Nzabonimana is facing five charges-- genocide, conspiracy to commit genocide, direct and public incitement to commit genocide, extermination and murder-- in the amended indictment signed by ICTR Prosecutor, Hassan Bubacar Jallow on October 4, 2008. Accoreding to the prosecution, many Tutsis were killed following the accused orders.

The accused was only represented by his two defence counsels at the opening apparently to protest over the prosecutor's late disclosure of some documents and delayed translations.  

Meanwhile, a defence witness claimed Thursday that inmates in Rwanda make false statements against accused persons tried in Arusha by the UN Court in order to get released.
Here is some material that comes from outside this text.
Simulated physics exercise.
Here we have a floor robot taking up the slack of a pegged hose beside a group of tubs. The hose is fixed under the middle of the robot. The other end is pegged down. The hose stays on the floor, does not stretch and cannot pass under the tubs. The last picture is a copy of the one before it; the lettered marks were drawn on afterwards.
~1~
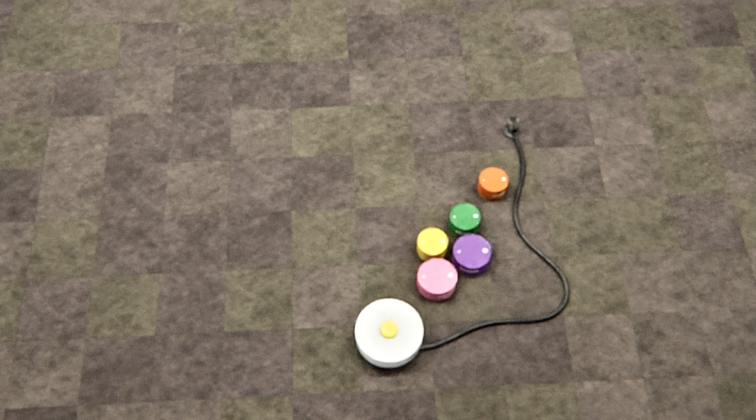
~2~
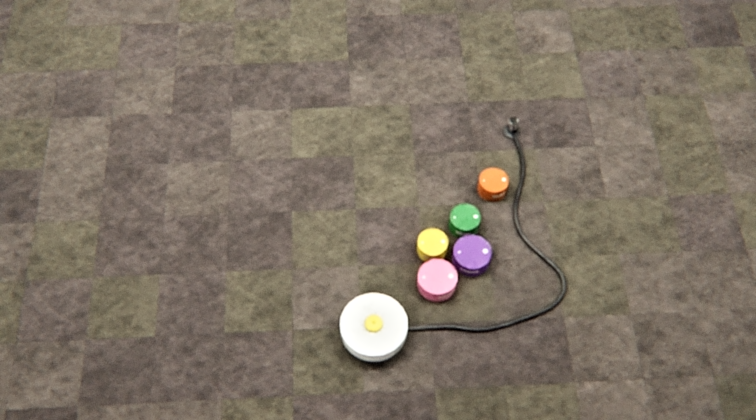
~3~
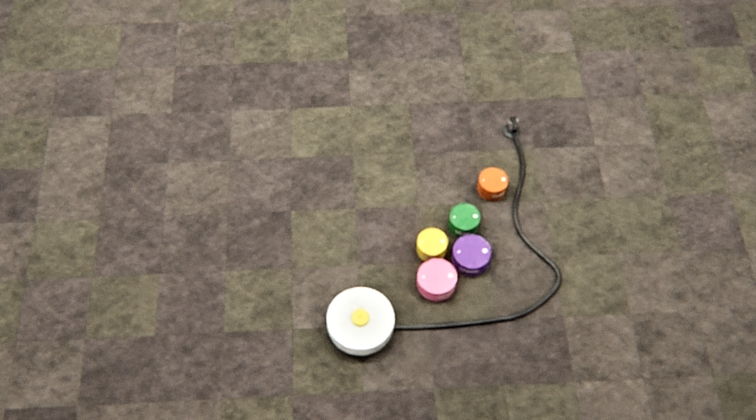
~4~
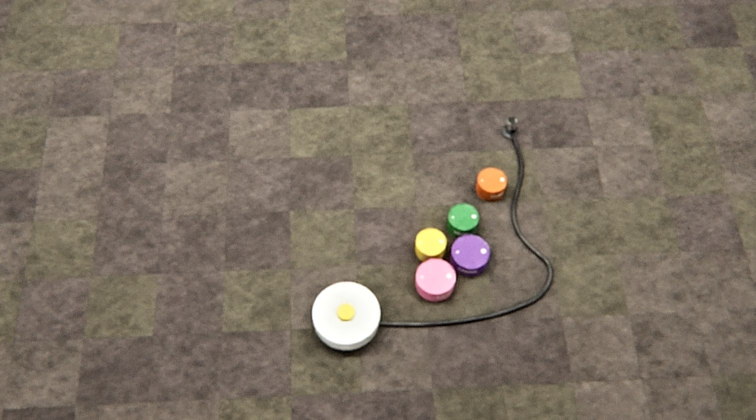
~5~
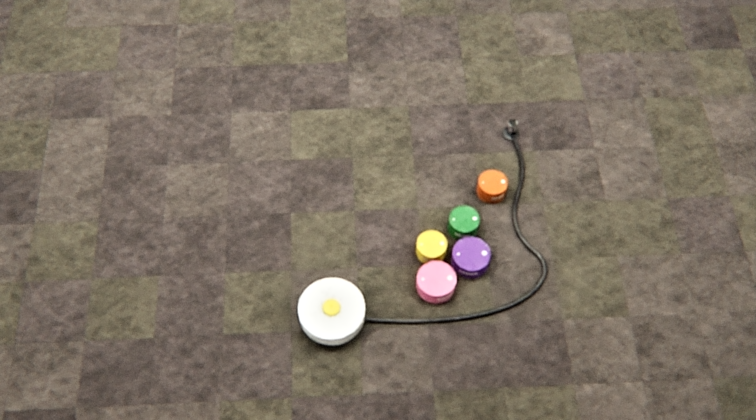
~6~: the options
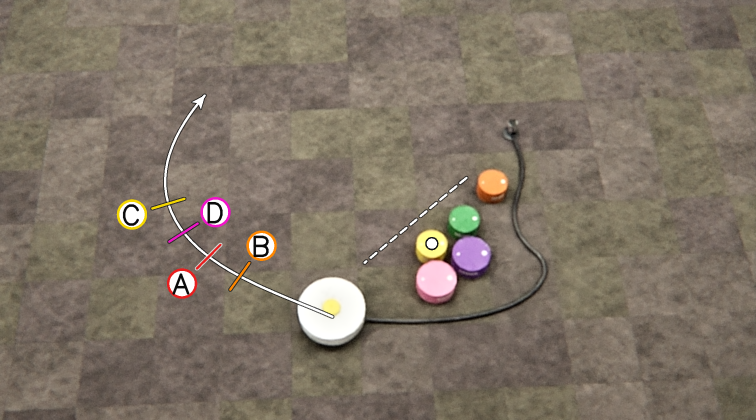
A round white floor robot with a yellow centre sits at the lower middle of a brown and olive checkered carpet, seen from above at a slant. To its right, pink, yellow, purple, green and orange tubs cluster inside the bend of a black hose pegged at the upper right. The robot slides slowly left and slightly upward, drawing the hose's lower bend inward while the tubs stay put.
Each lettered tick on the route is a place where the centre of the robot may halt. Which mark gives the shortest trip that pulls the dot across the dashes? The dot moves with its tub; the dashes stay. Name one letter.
Mark A.
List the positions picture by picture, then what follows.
Purple tub (471, 255); yellow tub (432, 245); green tub (464, 221), in the first frame.
Robot (374, 328); pink tub (437, 280), in the second frame.
Robot (361, 322); peg (512, 126), in the third frame.
Robot (346, 317); yellow tub (431, 246), in the fourth frame.
Robot (332, 312); pink tub (436, 282); orange tub (492, 187); peg (512, 128), in the fifth frame.
On the marked copy, A at (209, 257); B at (240, 276); C at (168, 204); D at (184, 233); the dashed line at (417, 219); the route from (332, 317) via (180, 227) to (205, 96); the white dot at (432, 244).
Taking A. A third of the way, robot (285, 293); yellow tub (431, 248).
Two thirds of the way, robot (241, 272); purple tub (457, 251); yellow tub (426, 237); pink tub (424, 267).
When it is over, robot (207, 251); purple tub (433, 233); yellow tub (407, 214); green tub (458, 213); pink tub (397, 241); orange tub (479, 183); the dot on the yellow tub is over the dashed line.
As for the rest, B leaves the dotted tub short, at (425, 235); C does it too, but is farther than needed; D does it too, but is farther than needed.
Led in his examination in-chief by American defence counsel Peter Robinson, witness code-named ‘'16'' to protect his identity, alleged that a group of about 40 detainees at Ruhengeri prison, including himself, were advised by the Rwandan officials to falsely accuse the former leaders as part of the condition to get released.

He added that without implicating the former authorities, their confessions would not be accepted. The witness was testifying in the defence of the former Secretary General of the Rwandan presidential party (MRND), Joseph Nzirorera.
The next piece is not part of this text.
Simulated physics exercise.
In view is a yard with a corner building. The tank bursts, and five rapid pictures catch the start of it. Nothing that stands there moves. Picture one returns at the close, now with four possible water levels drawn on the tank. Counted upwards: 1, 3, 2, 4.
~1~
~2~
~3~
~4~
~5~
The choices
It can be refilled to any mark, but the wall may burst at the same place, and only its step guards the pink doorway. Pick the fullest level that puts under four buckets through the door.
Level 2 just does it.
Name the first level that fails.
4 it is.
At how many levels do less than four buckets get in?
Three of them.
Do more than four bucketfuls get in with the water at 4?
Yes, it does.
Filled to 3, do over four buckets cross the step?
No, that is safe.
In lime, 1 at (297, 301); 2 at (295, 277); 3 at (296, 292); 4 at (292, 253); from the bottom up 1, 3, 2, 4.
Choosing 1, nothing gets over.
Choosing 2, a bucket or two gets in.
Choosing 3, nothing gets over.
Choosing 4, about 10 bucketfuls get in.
Nzirorera is jointly tried alongside two other senior MRND leaders, including its ex-president, Mathieu Ngirumpatse and the vice-president, Edouard Karemera whose defence case has already been completed.
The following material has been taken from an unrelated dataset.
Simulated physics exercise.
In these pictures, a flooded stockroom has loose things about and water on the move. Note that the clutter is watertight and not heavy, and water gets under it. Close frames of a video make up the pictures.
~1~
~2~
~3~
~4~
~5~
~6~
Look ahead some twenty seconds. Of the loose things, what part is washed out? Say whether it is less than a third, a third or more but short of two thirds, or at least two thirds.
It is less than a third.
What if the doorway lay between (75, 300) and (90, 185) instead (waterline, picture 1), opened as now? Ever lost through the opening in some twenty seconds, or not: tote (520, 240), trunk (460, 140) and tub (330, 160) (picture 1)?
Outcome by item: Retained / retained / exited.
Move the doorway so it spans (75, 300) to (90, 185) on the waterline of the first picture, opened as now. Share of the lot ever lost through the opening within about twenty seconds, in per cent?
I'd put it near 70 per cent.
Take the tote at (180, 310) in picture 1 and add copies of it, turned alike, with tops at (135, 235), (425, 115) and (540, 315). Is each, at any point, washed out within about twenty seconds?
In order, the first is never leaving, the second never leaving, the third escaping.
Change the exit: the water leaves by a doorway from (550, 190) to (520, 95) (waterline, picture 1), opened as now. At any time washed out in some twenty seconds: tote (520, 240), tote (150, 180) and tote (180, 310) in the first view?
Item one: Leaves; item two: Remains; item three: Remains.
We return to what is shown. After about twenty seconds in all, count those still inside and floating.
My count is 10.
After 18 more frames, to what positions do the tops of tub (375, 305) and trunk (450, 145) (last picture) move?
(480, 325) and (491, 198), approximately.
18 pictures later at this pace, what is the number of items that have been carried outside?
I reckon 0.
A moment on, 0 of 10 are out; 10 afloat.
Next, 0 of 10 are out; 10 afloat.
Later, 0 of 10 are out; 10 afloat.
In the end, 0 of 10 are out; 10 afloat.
The witness, who was convicted in Rwanda for his involvement in genocide and sentenced to 20 years in prison, would continue with his testimony on Monday. He is the tenth defence witness out of the expected 55.

Nzirorera and his two co-defendants are charged mainly with crimes committed by members of their party. The Prosecution has indicted them for their superior responsibility as top officials of the MRND, the party then in power under President Juvenal Habyarimana.

In another development a prosecution witness in the trial against the former Rwandan Director in the Ministry of Family and Women Affairs, Jean Baptiste Gatete, Wednesday alleged that the accused's speech made a day after the death of President Juvenal Habyarimana provoked killings against many ethnic Tutsis in several areas in Kibungo prefecture, eastern Rwanda.

‘'There is no other work to do now apart from killing ethnic Tutsis,'' the 17th prosecution witness dubbed ‘'BBR ‘'to protect his identity  recalled part of the speech allegedly made by the defendant at Rwankuba sector on April 7, 1994.

Gatete is facing charges of genocide, conspiracy to commit genocide, incitement to commit genocide and crimes against humanity to which he has claimed innocence.

The prosecution case started on October 20.

On Monday, the trial of former Deputy Governor Dominique Ntawukulilyayo resumes.The defence has already presented 16 witnesses. Eight more witnesses, including the accused himself are expected to testify.